On Aug 29, 2024, at 6:35 PM, Ben Kaufman bkaufman@bcmone.com wrote:
So, using kamailio's ASYNC module, the pattern would be to call async_task_route() in listener process A. This passes the transaction to async_worker process A. Then, in the async_worker process, the http request is made and that async worker process is blocked until the web server responds. And yes, if that's what is happening it is just moving the wait time from one process to another.
With the http async client, however, my understanding is that the request is sent from listener process A, and then the transaction is suspened. The http async worker process, which not the same as async workers, is running an event loop (libevent is a requirement for http async client). When a http reply is received, the http async worker will resume the transaction that sent the request.

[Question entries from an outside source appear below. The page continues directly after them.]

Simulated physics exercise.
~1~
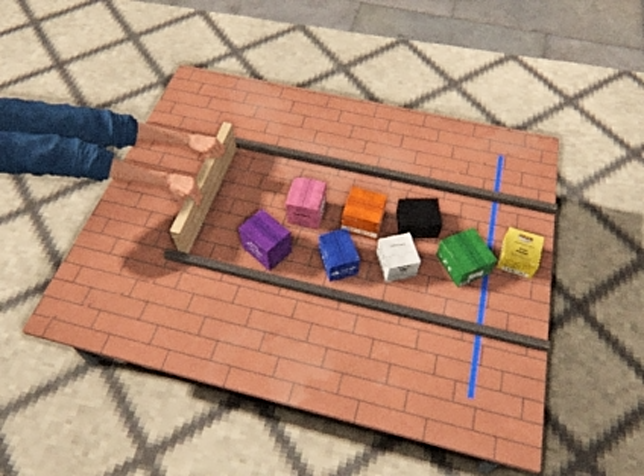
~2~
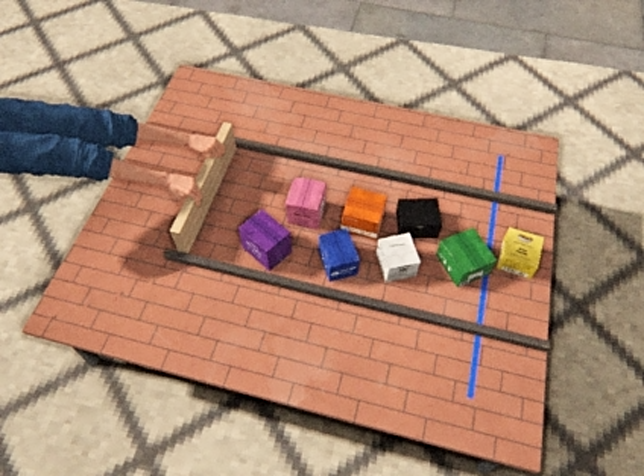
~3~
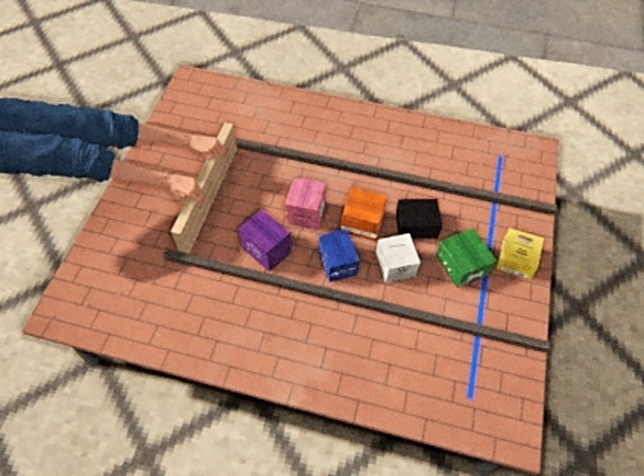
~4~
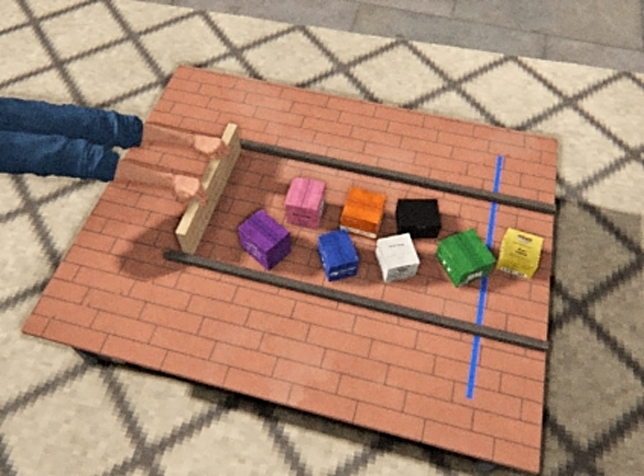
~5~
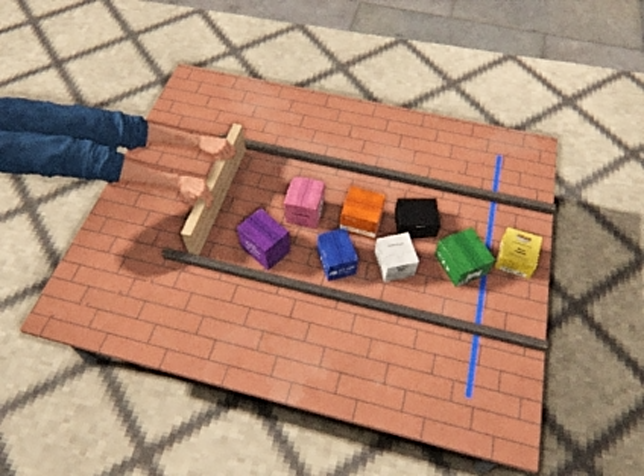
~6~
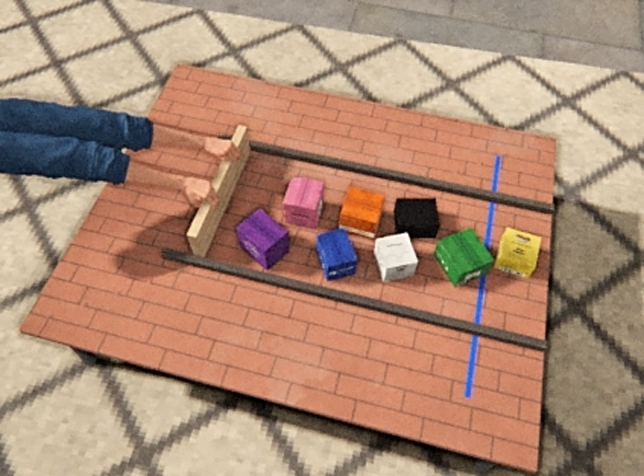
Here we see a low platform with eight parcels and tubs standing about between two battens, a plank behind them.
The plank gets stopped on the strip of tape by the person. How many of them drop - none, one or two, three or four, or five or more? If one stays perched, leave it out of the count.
My prediction is three or four fallers.
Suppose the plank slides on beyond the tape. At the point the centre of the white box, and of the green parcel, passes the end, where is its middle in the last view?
Its middle is about (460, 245) and about (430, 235).
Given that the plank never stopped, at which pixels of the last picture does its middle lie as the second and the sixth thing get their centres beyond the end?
First: Around (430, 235). Next: Around (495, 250).
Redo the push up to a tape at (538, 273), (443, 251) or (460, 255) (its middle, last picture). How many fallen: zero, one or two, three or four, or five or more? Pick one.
In the order of the places given: Five or more; either one or two; either three or four.
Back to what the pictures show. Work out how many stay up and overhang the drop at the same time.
The count is 2.
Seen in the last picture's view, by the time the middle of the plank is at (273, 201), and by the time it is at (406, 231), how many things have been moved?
The first number is 1, the next one 8.
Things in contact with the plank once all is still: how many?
2 of them.
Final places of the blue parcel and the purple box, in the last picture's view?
Near (544, 301) and (507, 288).
Soon after, none off yet; yellow box at rest near (517, 253); green parcel at rest near (463, 257); black crate at rest near (416, 218).
Then, none off yet; yellow box moved a little near (524, 252); green parcel moved a little near (487, 263); black crate moved about its own width near (463, 228).
Further on, one off so far; yellow box falling near (568, 281); green parcel moved well along near (557, 278); black crate moved well along near (534, 240).
At rest, the number that fall off is three or four; fallen, white box, black crate, green parcel and yellow box.
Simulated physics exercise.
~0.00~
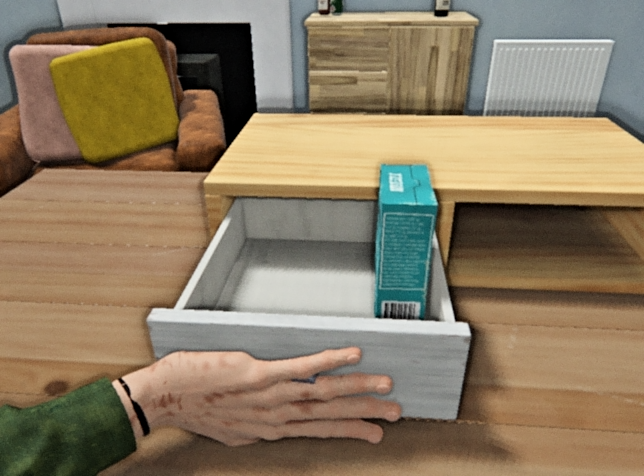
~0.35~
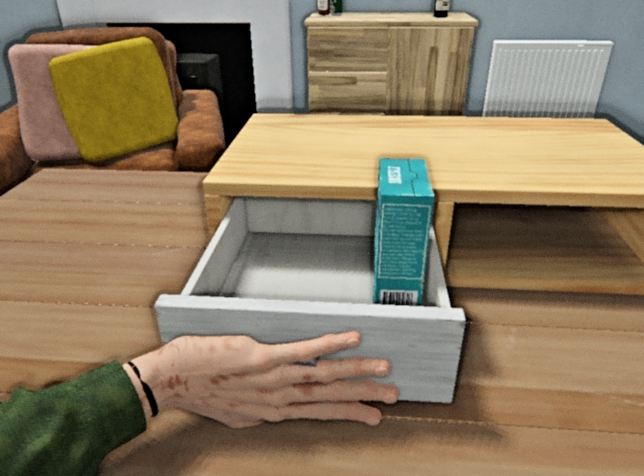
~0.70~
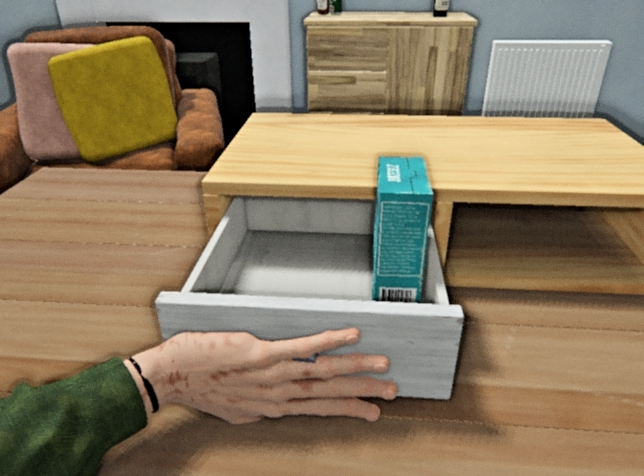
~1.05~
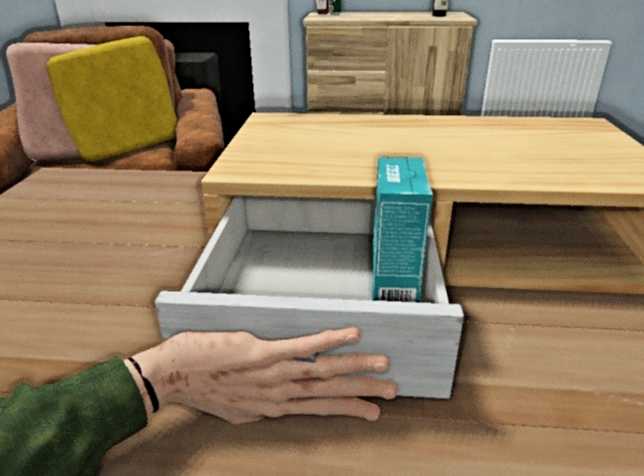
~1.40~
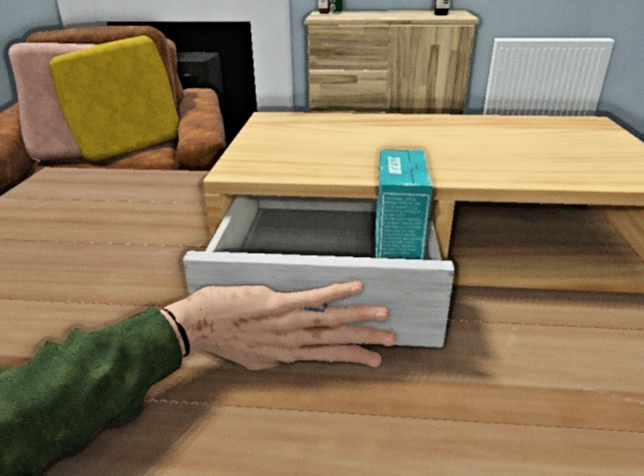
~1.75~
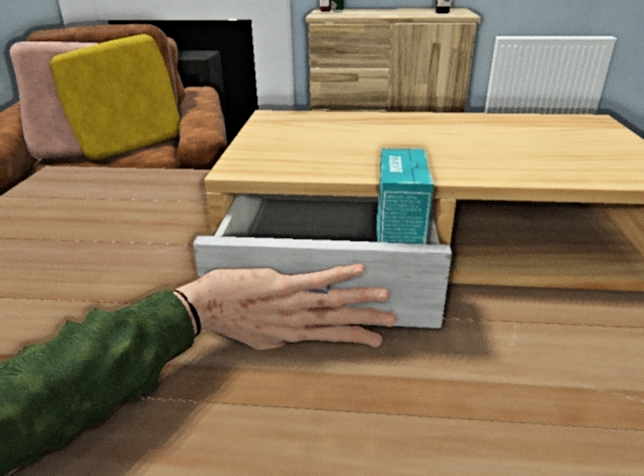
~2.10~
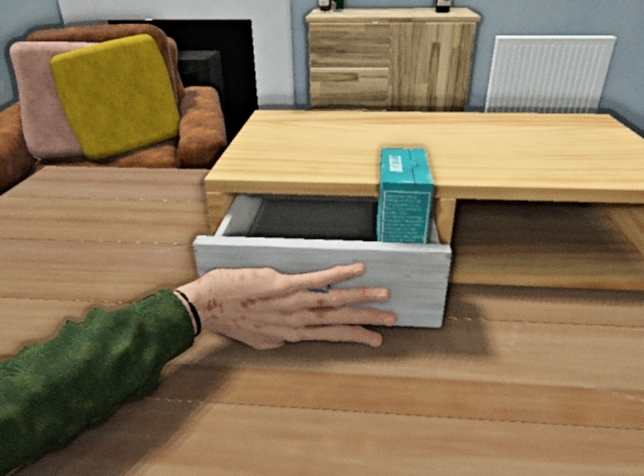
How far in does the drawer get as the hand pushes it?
The drawer goes only partway in and does not close. It stays partly open, with the turquoise packet still standing upright inside it.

The difference is that with the http async client, waiting for the http reply doesn't block anything. Supposing we have a single listener process and a single http async worker process. In very quick succession, 5 SIP requests are received, all requiring an http request. If the 5th http request is the first to receive an http response, then that response will be handled immediately - it's not blocked waiting for the prior 4 http replies.
I understand your argument, as I did before. There is a nonblocking socket event mux, in a dedicated process outside of the normal process pools, which is running an event loop on behalf of those normal processes and activating async workers with a resumed transaction when an HTTP reply is received. While that waiting is happening, the async workers are not themselves blocked.
However, in this setup, the async workers only do one kind of thing -- postprocess the HTTP response. That's all they do. So, there's nothing they're freed up to do by not waiting on HTTP queries, and, conversely, there's nothing to be gained from adding more of them in this paradigm that wouldn't also be gained by adding more of them and having them each do a blocking HTTP query, as in the first paradigm you discussed above.
This whole polemic is rooted in the fact that issuing redirects based on HTTP responses is all that this proxy does. If it did anything else, these would all be fair points.